Before inspectors set foot in the school they spoke to Mrs Leigh-Bennett over the phone. 

She said: “I was hoping they would see all of the foundations we have put in place. Everything discussed over the phone had been seen in practice.

“It’s a very vigorous process, when they are here they’re looking in lessons, talking to pupils and the staff.”

The school did a self-evaluation before the inspectors came to the school where it judged itself based on the Ofsted handbook.

Mrs Leigh-Bennett added: “We knew where we were. All the categories we knew were good.

“They came and they saw that too. 

“We know the formula for rapid improvement and it’s now a case of doing more of the same.”

When it comes to the staff of the school, Mrs Leigh-Bennett was very impressed with how they performed.

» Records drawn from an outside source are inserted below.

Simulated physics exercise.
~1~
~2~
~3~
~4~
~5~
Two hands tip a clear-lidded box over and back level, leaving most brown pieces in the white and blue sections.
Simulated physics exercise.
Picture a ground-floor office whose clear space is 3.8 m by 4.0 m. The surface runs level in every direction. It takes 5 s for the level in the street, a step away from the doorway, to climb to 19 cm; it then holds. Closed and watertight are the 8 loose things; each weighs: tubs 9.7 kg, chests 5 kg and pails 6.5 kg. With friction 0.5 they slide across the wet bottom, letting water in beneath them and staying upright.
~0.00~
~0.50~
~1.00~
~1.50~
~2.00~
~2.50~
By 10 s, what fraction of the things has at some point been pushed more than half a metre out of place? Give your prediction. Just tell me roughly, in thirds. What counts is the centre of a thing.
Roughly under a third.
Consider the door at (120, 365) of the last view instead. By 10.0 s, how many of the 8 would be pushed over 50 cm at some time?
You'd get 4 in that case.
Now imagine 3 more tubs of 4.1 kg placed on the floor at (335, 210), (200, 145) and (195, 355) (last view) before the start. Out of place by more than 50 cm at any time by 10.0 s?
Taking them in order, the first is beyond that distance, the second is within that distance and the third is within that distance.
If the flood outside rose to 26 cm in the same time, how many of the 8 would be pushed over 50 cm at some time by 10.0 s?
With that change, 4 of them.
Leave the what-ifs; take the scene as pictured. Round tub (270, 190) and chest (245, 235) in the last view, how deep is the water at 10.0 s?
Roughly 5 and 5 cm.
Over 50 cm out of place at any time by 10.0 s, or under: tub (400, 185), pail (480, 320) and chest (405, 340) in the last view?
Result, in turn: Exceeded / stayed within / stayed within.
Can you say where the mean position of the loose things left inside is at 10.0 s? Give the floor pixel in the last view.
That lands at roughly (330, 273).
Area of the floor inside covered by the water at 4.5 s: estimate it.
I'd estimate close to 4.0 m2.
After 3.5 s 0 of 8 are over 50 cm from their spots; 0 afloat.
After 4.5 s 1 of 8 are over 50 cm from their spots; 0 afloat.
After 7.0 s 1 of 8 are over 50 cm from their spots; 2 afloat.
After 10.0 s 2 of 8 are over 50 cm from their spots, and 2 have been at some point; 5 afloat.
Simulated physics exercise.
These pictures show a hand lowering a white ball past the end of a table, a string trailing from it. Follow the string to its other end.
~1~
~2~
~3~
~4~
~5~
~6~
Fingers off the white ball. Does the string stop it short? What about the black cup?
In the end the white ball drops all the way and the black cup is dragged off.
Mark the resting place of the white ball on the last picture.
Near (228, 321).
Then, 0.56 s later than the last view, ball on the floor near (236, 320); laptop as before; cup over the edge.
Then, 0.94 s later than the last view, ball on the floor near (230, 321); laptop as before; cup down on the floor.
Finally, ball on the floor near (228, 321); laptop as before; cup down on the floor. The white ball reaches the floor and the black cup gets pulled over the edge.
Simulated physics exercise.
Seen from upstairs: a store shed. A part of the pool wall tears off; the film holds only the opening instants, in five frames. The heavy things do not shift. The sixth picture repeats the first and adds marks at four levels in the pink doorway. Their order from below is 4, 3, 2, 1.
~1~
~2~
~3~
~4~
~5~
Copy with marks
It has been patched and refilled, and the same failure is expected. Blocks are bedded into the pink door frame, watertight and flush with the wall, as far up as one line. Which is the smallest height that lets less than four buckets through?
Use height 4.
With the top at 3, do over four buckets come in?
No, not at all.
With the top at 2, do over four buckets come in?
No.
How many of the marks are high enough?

“The fantastic thing is we are one team,” she added: “We’re 50 per cent teaching staff and 50 per cent support staff. There isn’t one person who stood out because the whole team flowed.

“The staff completed a survey and 100 per cent of those who did said they were proud to be part of the school.”

CEO of the River Learning Trust, which is responsible for the school, Paul James was equally pleased saying: “The determination, commitment and energy shown by staff has been exemplary and the students have responded really well, and rightly show pride in their school.

“A number of the things that Kingsdown has done to improve over the past two years provides a great example of what can be done and school leaders from both RLT schools and other schools have visited Kingsdown to learn what has been working so well.”

What the report says:

Students feel safe and ambitious

In Kingsdown's Ofsted report, inspectors had different sections based on what it's like to attend the school as well as what the school does well.

The report said: "Pupils at Kingsdown School say the school is ambitious for them. They know staff have high expectations of them to do well.

"Pupils can see how the school has improved. They say they now feel safe and can learn without disruption.

"Pupils say there is very little bullying and staff tackle it will if it does occur."

When it comes to teaching, Ofsted praised the work done by the staff.

It said: "Leaders and teachers have thought carefully about what they need to teach and when.

"As a result, teaching promotes effective learning and positive behaviour.

"Teachers use assessment well to know when to change the curriculum or review content, so they can set the right work for pupils."

The report also praised the students' attitudes towards the environment and the schools behaviour policy when it comes to sanctions and rewards.

Where Kingsdown can be improved

The 'good' rating is a positive for the school but it is not the highest rating Ofsted can give.

To reach 'outstanding', Kingsdown needs to do a variety of things including improving the curriculum.

The report said: "Leaders have made considerable inroads into developing the curriculum. However, there is still more to do.

"Leaders should ensure that their plans for a broader and richer curriculum are implemented effectively in all subjects.

"They should help all pupils, including those with SEND and those who are disadvantaged, to make ambitious choices."

It added: "Leaders do not make consistently good use of the key information the school holds. This can prevent identifying and analysing behaviour patterns that may lead to fixed-term exclusions. A deeper analysis of the information would identify the impact of their systems. This would help to support pupils at risk of repeated exclusion."